Pour des OGD accessibles au public

Toutes les données que l’État prélève dans l’accomplissement d’une tâche régalienne et qui ne sont pas personnelles (c’est-à-dire qui ne peuvent pas être rattachées à une personne) doivent être accessibles au public et donc également aux entreprises. Il faut cependant poser des limites: les particuliers qui travaillent avec l’État ou les entreprises publiques ayant des activités de droit privé ne seront pas soumises à l’obligation de publier des données. En parallèle, les entreprises publiques qui ont des activités de droit privé devront être assujetties aux règles de la concurrence.

Qu'est-ce que les données OGD?

Par open government data (OGD), il faut entendre les données que l’État obtient dans l’accomplissement d’une activité régalienne. L’obtention de ces données est financée par les impôts et les taxes.

9. Élaborer des normes minimales et sectorielles en matière de cybersécurité et améliorer la gestion des risques et des crises

La numérisation et l’interconnexion des systèmes qu’elle implique nous rendent vulnérables dans de tous nouveaux domaines. En effet, l’utilisation de technologies, leur mise en réseau, leur complexité et leur dynamique comportent des dangers. Les médias s’en font l’écho presque quotidiennement, avec des articles sur des attaques et des manipulations. Ces activités criminelles sont perpétrées pour des raisons et avec des méthodes très diverses. À l’instar de ce qui se fait dans le monde physique, il faut se protéger pour éviter de subir des actes criminels de tiers dans le monde numérique.

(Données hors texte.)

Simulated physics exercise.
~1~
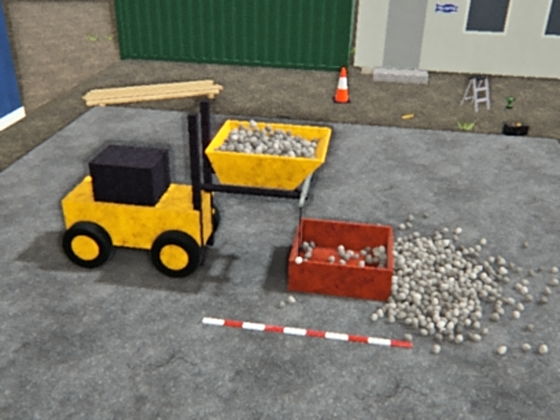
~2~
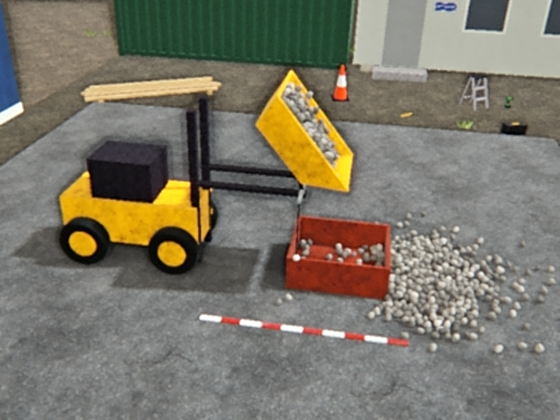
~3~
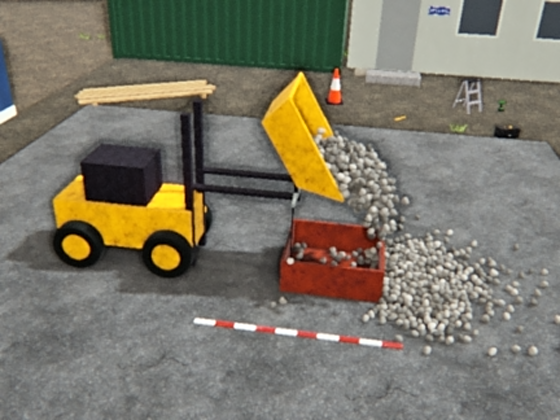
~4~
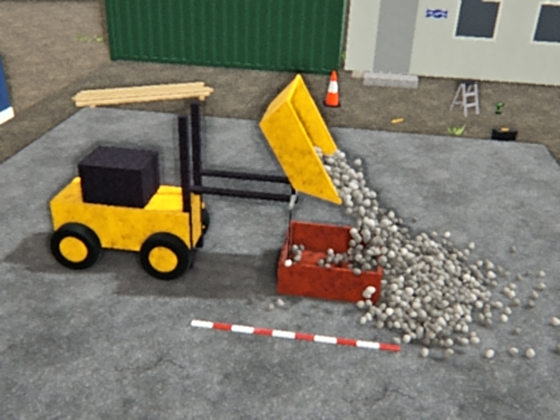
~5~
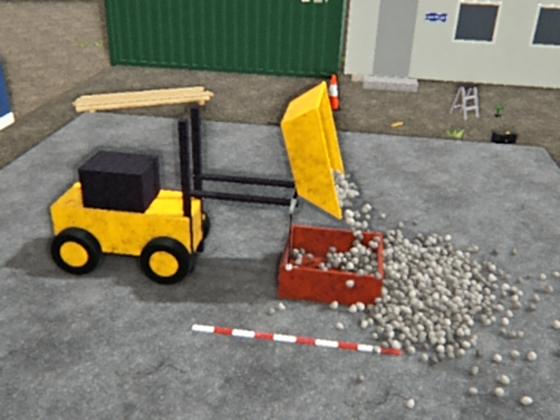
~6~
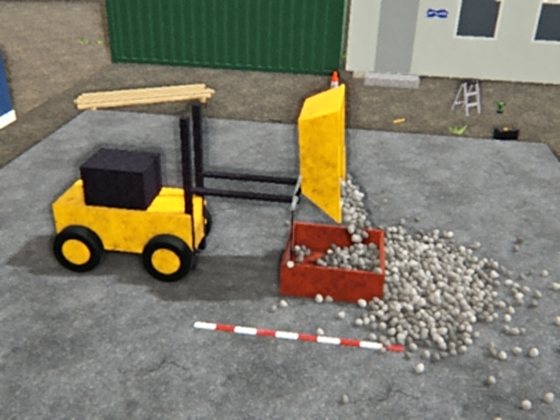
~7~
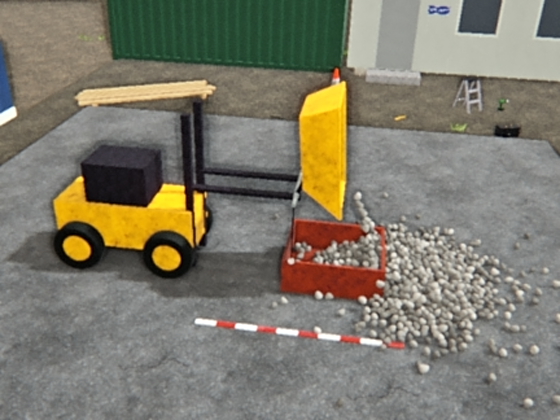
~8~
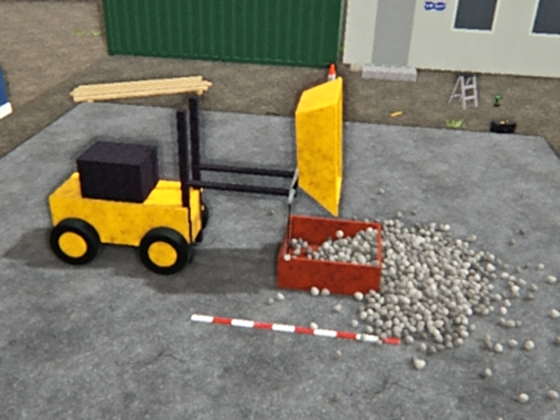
The footage shows a yellow forklift tipping its raised skip of grey stones steeply toward a red bin with stones already in and beyond it; some land in the bin, many spill onto the heap to its right, and the skip stays tipped, apparently emptied.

Les milieux économiques préconisent des normes minimales et sectorielles

Un standard de sécurité uniforme prescrit par l’État ne peut pas répondre aux multiples défis de la cybercriminalité, car on risque ainsi une cybersécurité unilatérale et donc insuffisante. Il faut, au contraire, privilégier un système décentralisé et flexible. Les milieux économiques peuvent contribuer à augmenter le niveau de cybersécurité au moyen de standards minimums «prêts à l’emploi», là où des normes sectorielles sont requises. À cet égard, il faut porter une attention particulière aux maillons faibles de la chaîne, car, avec la mise en réseau, toute entité ayant un niveau de protection inférieur à la moyenne fragilise l’ensemble de la chaîne. Des standards minimaux élaborés par les milieux économiques sont d’autant plus importants dans ce domaine: des entreprises mal protégées peuvent bénéficier du savoir-faire d’autres entreprises. Cela évite également une asymétrie entre les branches dans le domaine de la cybersécurité. Par ailleurs, la création de standards minimaux permet d’aborder la question sous l’angle des risques. Sa mise en œuvre intègre de manière appropriée le risque encouru par l’entreprise. La mise en réseau comprend également celle des appareils entre eux. Si une entreprise ne veille pas à une maintenance régulière de ses appareils, ceux-ci peuvent être le point d’entrée d’une attaque.

Figure 5

Répartir les tâches entre le secteur privé et l’État en cas de crise et encourager le signalement de cyberattaques

Une définition claire des tâches entre le secteur privé et l’État est nécessaire pour anticiper les cas de crise. L’État doit être doté des instruments nécessaires pour poursuivre des crimes dans l’espace virtuel international. Parallèlement, il doit veiller, par des incitations appropriées, à ce que les incidents soient signalés. Ainsi, il sera en mesure de réagir et de formuler des recommandations. Ses relations avec les entreprises doivent se fonder sur une culture de la coopération et non de la contrainte. Ainsi, une communication doit avoir lieu si l’entreprise le souhaite et sous une forme qui lui paraît adaptée. Encourager le signalement d’incidents permettrait d’accroître la transparence, de mieux appréhender les menaces et de réduire les conséquences pour des tiers.

Sensibiliser la population, les entreprises, l’administration et la politique

La cybersécurité est une tâche collective classique qui concerne non seulement les entreprises et l’État, mais également les particuliers. La compréhension des cyberrisques doit être améliorée de façon générale afin d’induire un changement des comportements. Les banques, par exemple, envoient régulièrement des informations à leurs clients pour les sensibiliser aux cyberattaques ou les mettre en garde contre des courriels et des appels téléphoniques frauduleux.